Facilitating the change to the new organizational structure


Problem:

Turning a failing organization around is one of the most interesting activities in management. When organizations see themselves in that downward spiral, their managers may feel that they are unable to stop the pace of negative change. That worry and that downward momentum can be very powerful. At the same time, it sometimes takes only a key impetus to deflect that movement and turn things around.

Picture yourself as a new manager hired into a failing division in a company. The product line is outdated and losing market share, inter-departmental communication is adversarial, and competition for corporate funding is fierce. How are you, a new person, going to turn things around? Consider the following example, Symphonic Cooperation, from another "industry" below. The following article is an example of how one person, working in a very different type of workplace, turned around a company by making changes in its structure. Some of what was done may be food for thought in your very different work environment. As your first job as the new manager at the outdated, adversarial company, write a plan for changing its organizational structure, incorporating the following elements:

Your vision of the new organizational structure for your division including how you would realign individuals, tasks, processes and functions

Steps to manage the transition from the old organizational structure to the new

New policies that you would implement that should begin right away to facilitate the change to the new organizational structure

Symphonic Cooperation

LEAD STORY-DATELINE: The New York Times, February 20, 2002.

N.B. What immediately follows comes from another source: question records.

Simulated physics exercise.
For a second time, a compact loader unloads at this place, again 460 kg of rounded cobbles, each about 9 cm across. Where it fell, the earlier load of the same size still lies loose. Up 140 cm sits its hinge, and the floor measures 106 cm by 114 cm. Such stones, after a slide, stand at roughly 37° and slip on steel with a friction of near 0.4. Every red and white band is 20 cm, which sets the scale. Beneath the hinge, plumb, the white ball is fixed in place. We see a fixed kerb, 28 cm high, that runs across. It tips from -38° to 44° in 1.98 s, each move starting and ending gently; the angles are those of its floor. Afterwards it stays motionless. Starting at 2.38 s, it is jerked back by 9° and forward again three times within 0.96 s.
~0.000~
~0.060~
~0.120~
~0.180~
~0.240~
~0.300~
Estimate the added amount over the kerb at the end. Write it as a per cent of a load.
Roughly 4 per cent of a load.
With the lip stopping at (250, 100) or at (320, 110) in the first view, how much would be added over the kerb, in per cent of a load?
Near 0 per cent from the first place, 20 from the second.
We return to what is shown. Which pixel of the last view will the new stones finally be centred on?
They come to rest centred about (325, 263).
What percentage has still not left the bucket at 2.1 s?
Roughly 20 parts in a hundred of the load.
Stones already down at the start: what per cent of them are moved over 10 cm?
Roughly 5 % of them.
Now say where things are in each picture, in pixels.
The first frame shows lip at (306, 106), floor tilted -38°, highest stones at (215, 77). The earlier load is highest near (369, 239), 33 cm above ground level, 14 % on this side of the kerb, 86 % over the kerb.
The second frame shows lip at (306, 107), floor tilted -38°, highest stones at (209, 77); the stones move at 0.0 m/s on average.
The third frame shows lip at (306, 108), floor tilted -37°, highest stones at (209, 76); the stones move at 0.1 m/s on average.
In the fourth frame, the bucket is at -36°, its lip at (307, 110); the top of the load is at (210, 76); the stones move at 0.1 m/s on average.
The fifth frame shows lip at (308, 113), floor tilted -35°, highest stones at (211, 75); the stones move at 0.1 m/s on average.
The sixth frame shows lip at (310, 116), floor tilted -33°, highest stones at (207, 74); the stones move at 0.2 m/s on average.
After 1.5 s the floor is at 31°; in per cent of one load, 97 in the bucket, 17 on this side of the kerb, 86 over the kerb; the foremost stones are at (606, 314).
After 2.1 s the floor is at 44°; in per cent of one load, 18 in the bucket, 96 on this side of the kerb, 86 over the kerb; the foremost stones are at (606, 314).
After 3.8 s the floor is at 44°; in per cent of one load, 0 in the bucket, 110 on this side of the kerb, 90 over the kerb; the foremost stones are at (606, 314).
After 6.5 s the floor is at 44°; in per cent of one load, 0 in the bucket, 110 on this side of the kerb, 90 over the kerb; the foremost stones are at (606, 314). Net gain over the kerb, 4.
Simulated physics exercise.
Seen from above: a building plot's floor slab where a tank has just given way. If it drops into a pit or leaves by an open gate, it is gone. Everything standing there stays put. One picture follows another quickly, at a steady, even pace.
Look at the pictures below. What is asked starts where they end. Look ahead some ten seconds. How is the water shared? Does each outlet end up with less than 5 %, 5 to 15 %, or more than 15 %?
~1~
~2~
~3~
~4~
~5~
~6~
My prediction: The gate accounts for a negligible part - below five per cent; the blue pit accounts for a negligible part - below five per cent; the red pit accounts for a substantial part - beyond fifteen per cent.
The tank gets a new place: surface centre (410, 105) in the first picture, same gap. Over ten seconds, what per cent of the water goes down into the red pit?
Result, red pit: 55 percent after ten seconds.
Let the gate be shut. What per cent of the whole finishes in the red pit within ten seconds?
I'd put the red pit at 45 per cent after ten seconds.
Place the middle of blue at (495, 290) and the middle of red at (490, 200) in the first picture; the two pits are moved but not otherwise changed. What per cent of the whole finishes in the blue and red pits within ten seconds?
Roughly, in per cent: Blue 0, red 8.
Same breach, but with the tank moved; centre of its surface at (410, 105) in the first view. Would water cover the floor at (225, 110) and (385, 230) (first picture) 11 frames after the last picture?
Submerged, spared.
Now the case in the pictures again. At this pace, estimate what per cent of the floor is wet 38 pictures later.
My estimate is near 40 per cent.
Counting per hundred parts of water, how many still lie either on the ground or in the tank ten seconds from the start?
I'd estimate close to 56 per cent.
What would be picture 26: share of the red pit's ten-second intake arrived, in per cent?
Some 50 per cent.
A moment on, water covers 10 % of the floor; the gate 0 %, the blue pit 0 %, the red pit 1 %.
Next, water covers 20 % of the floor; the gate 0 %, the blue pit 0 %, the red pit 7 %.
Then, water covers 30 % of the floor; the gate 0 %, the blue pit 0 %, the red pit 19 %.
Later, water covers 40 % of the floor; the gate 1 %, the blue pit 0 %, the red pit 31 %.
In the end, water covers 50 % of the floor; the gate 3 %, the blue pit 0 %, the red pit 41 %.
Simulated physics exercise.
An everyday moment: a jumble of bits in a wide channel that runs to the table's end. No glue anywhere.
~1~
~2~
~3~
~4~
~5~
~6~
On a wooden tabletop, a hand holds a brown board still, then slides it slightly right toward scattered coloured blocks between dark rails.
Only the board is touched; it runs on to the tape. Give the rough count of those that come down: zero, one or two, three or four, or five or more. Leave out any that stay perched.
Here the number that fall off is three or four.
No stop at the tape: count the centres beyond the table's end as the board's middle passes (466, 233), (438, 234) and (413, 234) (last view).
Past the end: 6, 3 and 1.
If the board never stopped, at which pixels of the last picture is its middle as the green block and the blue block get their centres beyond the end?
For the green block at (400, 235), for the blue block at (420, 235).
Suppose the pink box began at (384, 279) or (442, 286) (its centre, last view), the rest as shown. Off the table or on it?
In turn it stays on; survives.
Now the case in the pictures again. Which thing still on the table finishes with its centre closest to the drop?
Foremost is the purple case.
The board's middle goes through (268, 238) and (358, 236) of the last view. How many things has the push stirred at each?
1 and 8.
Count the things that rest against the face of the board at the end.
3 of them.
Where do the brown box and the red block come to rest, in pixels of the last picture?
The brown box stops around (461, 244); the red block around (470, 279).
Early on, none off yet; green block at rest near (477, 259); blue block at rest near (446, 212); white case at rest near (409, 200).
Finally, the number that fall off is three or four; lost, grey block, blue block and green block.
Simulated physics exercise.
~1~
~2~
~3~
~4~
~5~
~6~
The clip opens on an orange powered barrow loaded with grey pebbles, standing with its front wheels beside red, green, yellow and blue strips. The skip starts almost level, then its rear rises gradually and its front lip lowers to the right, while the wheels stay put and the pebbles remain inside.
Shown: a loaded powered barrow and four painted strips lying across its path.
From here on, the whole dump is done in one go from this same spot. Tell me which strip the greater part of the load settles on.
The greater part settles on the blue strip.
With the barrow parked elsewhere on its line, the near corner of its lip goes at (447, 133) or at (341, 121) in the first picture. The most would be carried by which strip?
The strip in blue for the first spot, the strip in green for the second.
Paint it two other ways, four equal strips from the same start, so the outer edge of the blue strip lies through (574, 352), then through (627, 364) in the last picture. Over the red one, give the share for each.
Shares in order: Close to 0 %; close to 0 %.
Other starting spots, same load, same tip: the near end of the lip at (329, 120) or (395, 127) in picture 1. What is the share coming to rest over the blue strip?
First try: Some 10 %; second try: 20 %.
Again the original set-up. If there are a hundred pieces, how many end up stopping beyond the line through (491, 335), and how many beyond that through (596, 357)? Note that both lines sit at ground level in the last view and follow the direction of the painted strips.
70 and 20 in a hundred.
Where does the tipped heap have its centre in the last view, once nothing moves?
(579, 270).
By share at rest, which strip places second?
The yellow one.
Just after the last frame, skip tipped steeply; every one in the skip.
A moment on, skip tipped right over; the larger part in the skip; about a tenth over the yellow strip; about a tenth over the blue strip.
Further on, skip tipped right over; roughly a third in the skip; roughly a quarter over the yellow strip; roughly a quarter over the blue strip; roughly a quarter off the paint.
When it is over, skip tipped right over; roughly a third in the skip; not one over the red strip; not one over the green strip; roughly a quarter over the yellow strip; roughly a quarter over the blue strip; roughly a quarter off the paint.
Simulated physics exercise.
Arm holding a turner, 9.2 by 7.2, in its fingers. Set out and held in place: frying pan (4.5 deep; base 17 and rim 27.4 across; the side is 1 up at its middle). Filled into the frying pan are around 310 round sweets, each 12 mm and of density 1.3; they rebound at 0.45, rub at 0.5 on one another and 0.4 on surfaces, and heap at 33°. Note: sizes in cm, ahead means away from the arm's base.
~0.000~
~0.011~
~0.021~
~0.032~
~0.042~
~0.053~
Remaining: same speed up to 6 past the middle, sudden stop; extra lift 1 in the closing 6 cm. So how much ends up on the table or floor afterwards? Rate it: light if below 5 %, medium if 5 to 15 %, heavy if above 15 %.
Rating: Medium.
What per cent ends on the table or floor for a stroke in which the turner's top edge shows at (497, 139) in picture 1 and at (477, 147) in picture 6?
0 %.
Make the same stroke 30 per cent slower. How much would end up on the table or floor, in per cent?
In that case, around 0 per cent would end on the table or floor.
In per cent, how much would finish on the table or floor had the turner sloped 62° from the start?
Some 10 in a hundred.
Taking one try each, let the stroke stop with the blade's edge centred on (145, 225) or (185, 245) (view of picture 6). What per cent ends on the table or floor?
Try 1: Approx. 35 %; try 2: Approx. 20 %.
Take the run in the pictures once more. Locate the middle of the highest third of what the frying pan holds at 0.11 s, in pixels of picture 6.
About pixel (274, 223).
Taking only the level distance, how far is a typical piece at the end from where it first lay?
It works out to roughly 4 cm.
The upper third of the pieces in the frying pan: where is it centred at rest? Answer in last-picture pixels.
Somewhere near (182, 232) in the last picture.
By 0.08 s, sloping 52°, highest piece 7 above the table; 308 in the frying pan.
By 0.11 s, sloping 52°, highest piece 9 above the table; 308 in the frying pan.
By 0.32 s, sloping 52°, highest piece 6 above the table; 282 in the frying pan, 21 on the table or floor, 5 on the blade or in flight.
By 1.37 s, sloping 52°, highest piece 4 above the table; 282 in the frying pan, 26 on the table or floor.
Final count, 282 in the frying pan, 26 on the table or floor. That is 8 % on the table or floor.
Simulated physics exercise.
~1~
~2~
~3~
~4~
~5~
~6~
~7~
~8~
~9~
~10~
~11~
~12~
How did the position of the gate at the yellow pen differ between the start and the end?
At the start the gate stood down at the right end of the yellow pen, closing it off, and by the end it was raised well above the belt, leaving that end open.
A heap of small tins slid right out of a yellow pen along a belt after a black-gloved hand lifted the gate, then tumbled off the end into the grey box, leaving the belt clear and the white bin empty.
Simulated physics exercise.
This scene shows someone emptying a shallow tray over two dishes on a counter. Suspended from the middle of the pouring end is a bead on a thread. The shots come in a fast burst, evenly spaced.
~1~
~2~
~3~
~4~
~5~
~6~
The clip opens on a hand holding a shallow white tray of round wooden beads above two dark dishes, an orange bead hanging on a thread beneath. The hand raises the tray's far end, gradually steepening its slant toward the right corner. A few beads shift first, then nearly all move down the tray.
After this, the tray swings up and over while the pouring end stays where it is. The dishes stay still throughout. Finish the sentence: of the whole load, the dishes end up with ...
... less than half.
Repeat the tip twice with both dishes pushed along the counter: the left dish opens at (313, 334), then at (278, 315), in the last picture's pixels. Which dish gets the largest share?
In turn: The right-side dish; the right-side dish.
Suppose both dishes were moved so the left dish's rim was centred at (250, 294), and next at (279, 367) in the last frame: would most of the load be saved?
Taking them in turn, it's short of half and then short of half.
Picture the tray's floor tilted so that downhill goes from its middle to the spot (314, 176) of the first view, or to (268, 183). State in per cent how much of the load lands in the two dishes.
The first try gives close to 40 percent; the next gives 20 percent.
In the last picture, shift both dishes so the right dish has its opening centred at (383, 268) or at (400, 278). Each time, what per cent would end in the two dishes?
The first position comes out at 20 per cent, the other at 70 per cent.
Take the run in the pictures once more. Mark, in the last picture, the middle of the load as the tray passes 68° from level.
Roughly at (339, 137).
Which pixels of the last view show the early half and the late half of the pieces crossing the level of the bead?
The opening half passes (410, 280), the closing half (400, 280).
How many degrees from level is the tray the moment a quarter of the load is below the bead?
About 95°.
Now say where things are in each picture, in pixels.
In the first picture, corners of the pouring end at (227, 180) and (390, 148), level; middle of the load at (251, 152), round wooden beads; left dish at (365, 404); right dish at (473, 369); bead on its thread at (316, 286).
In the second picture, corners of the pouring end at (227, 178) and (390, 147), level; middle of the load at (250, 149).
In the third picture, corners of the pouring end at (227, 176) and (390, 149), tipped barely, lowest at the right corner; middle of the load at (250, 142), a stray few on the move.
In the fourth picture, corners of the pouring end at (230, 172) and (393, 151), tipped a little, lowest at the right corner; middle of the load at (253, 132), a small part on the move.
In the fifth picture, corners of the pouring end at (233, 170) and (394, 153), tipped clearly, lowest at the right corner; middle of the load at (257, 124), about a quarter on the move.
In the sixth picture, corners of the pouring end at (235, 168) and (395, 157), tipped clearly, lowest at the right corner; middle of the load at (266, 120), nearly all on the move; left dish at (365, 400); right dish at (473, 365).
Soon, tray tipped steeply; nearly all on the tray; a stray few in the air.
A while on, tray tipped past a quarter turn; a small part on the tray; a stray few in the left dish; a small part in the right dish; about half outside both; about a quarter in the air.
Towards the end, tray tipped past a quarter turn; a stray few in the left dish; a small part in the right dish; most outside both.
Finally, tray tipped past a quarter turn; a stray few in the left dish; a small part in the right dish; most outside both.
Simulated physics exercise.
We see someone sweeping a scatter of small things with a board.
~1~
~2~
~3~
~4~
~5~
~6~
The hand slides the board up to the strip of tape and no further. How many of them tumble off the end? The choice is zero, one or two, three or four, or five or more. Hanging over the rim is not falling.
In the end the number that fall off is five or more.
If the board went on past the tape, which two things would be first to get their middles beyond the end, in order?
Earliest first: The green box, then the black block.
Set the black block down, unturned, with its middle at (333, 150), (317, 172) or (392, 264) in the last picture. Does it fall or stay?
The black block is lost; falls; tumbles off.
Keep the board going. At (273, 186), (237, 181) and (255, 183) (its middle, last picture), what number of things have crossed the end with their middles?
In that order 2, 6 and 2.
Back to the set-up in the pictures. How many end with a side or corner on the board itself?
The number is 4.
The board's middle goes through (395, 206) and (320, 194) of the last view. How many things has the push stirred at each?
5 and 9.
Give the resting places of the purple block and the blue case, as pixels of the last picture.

The last decade has been difficult for many major metropolitan orchestras in the U.S. Through most of the 20th century, orchestras, along with art museums and opera companies, were at the center of the cultural life of big cities. The 1990s were a time of considerable strain for the orchestra industry, which was faced with declining audiences, changing tastes, and technologies that offer substitutes for live performance. Especially in the late 1990s, orchestras in cities like Denver, Hartford, and New Orleans all faced life threatening, and even in some cases, terminal crises. In 2001, the St. Louis Symphony was facing such a crisis. Its long-time musical director had retired; it was losing money year after year; a referendum to provide more public financing to cultural organizations failed; public and corporate support was declining; the musicians were requesting substantial pay raises in their collective bargaining; and unlike other major orchestras, the St. Louis Symphony had not built up a significant endowment that could generate a stream of investment income.

Clearly, changes were needed, and the Kinzer article describes a series of moves that have started a major turnaround for the orchestra. The business leaders in St. Louis persuaded the Board to accept outside help from W. Randolph Adams, who started as a consultant to the orchestra and was then hired as its president. Adams took a series of steps to reinvigorate the orchestra. Initial actions included opening the financial statements of the orchestra to the musicians union so they were more accurately informed about the orchestra's condition. The musicians, faced with a request for a big reduction in pay, decided to collaborate with the new managers and to take a more active and participative role in the future of the orchestra as an institution, rather than just counting on it as an employer. Some changes involved reducing the size of the orchestra's program by cutting the number of concerts in some of its series, and by divesting its music education program to a local college. Another significant change was to bring management and musicians together in a series of collaborative decision-making steps.

The community response to the changes has been positive. Kinzer notes that some significant new financial donations made it possible to shrink the size of the musicians' pay cut. The orchestra received some challenge grants, which are commitments by a donor to match their gift with other donations (these are called "challenge grants" because they challenge the organizations to raise new money to make the match). The orchestra's Board has made a commitment to both pay off the last few years' worth of deficits, and simultaneously to build up the endowment. While the future is uncertain, it appears that St. Louis is much more likely to have thriving orchestra in coming years than if it had continued on the same path.